From the Pillemers I learned the value of growing what you eat or eating at least that which is locally grown. Never before had flavors burst into my mouth like these did. I liked knowing that no fuel was wasted delivering flavorless bright red tomatoes to my local supermartket. These people introduced me to what slow food and eating local really meant though none of our conversations ever used those words. They introduced us also to their friendly chickens, and let Eli and I play with theirs until we determined that we had to have a few of our own. On many mornings we talked chickens and homeschooling and rhubarb. Our conversations were as stimulating and as thrilling as any I had ever had after a big concert or an evening at the Speaker’s Series even when the speaker was Tom Wolfe or Margaret Thatcher. We talked about food and chickens and education in a way that was both practical and spiritual. My heart sang after every visit. Now I am making a garden. I want to be able to feed my family myself. I want to plan my dinner menu based on what I picked that morning. This, like our chickens and Eli’s homeschooling, is another legacy from all those mornings at the Pillemer’s

    Comments

  • TheCynicalOptimist


    Any place with hippie goat herders, or cheese makers or whatever sounds super cool!

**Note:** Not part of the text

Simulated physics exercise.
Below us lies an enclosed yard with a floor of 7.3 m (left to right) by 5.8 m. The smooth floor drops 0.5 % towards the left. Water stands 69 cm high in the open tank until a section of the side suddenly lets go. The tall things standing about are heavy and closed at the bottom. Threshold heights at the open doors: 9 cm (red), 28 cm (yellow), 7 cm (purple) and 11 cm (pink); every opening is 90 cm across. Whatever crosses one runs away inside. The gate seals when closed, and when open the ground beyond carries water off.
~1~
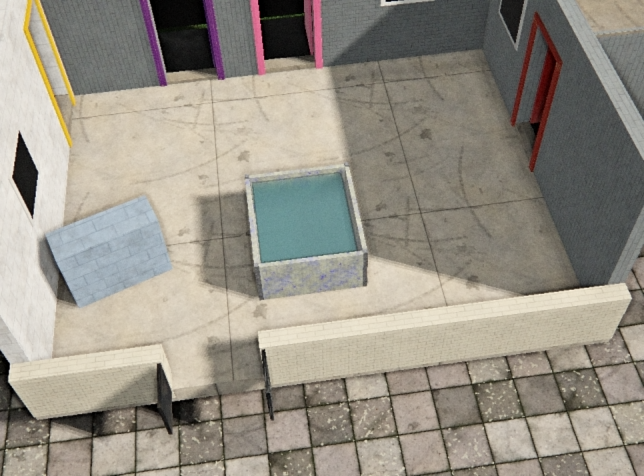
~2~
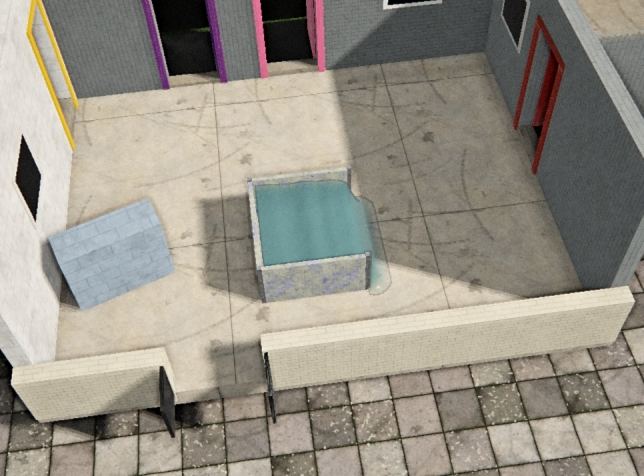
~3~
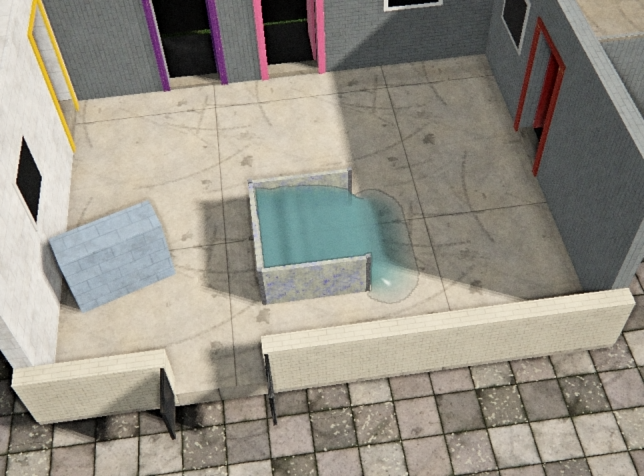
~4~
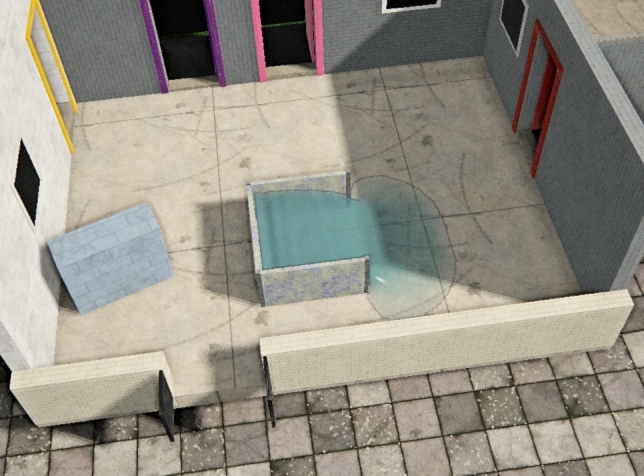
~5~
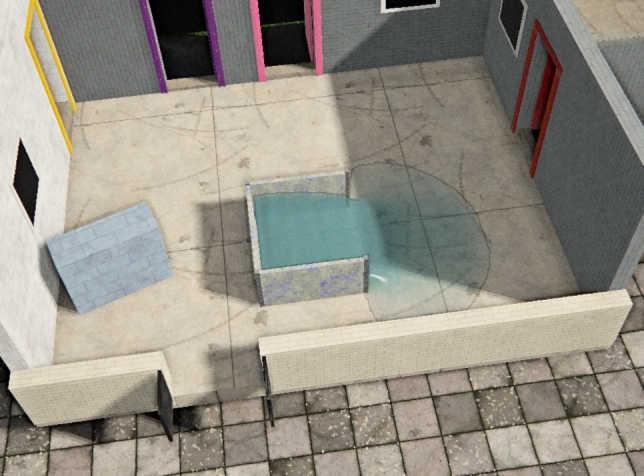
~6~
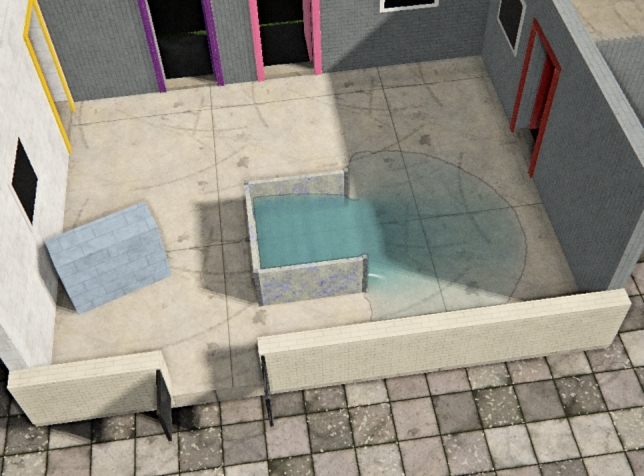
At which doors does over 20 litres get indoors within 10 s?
The water let in: At the red door it goes over the limit; at the yellow door it stays under the limit; at the purple door it stays under the limit; at the pink door it does not reach the limit.
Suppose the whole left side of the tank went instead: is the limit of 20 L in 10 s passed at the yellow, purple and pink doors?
Against that limit: Yellow under, purple below, pink under.
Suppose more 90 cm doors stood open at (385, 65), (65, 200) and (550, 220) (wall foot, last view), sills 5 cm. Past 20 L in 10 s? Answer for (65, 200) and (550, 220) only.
In turn: Under, over.
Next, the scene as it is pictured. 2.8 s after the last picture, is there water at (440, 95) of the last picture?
It is wet.
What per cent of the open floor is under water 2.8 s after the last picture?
Some 35 per cent of it.
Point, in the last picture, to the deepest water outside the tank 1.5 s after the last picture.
At about (586, 321).
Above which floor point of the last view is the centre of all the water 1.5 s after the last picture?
Near (451, 233).
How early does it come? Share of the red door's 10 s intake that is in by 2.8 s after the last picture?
Some 95 per cent by then.
Then, 0.7 s after the last picture water covers 30 % of the floor and is deepest (32 cm) near (548, 230); red door 18 cm at the sill, 3 L in, yellow door not reached, purple door not reached, pink door not reached.
Then, 1.5 s after the last picture water covers 30 % of the floor and is deepest (34 cm) near (586, 321); red door 19 cm at the sill, 33 L in, yellow door not reached, purple door not reached, pink door not reached.
Then, 2.8 s after the last picture water covers 35 % of the floor and is deepest (20 cm) near (469, 62); red door 11 cm at the sill, 56 L in, yellow door not reached, purple door not reached, pink door not reached.
Then, 5.3 s after the last picture water covers 70 % of the floor and is deepest (11 cm) near (404, 83); red door 5 cm at the sill, 59 L in, yellow door not reached, purple door 2 cm at the sill, 0 L in, pink door 6 cm at the sill, 0 L in.
Then, 9.3 s after the last picture water covers 90 % of the floor and is deepest (8 cm) near (74, 108); red door 3 cm at the sill, 59 L in, yellow door 8 cm at the sill, 0 L in, purple door 3 cm at the sill, 0 L in, pink door 4 cm at the sill, 0 L in.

    This sounds divine and makes me feel guilty for only having the gumption and know how for two measley tomato plants in my yard. I guess there’s always next year…

  • library lady


    I went there on one morning run with John. I didn’t know it was the spiritual home of that fabulous strawberry salsa. About the only thing I remember his buying that day was beets. I can wax poetical about many fruits and vegetables, but not beets–although I’m learning to be tolerant of them.

  • Saint Anne's Sunfish Lake MN


    This comment has been removed by the author.

  • Jennifer


    Ahhh.

    You paint such bright and beautiful pictures in my mind.

  • Jennifer


    (p.s Sorry – the accidental delete was me!)

  • ilx


    post or email the strawberry salsa recipe…wonderful post…ilx

  • Nellie


    I never actually talk to the people at our farmstand. Now i am wonderign why I don’t

  • Motherhood for Dummies


    You always talk about such fun places. I wish we had more places like that here.

  • Kate


    When I lived in North Carolina, I would get in the car early on Saturday mornings and drive the mountains, looking for places just like this. Strawberry stands, pottery, the chance lake with pinecones to gather. They were the most peaceful mornings spent in the year from hell. I’ll never forget it.

  • Mighty Morphin' Mama


    I can almost taste those lovely tomatoes and other produce. How wonderful to have such inspiring neighbours and friends, I wish you all abundance in your gardening endeavors.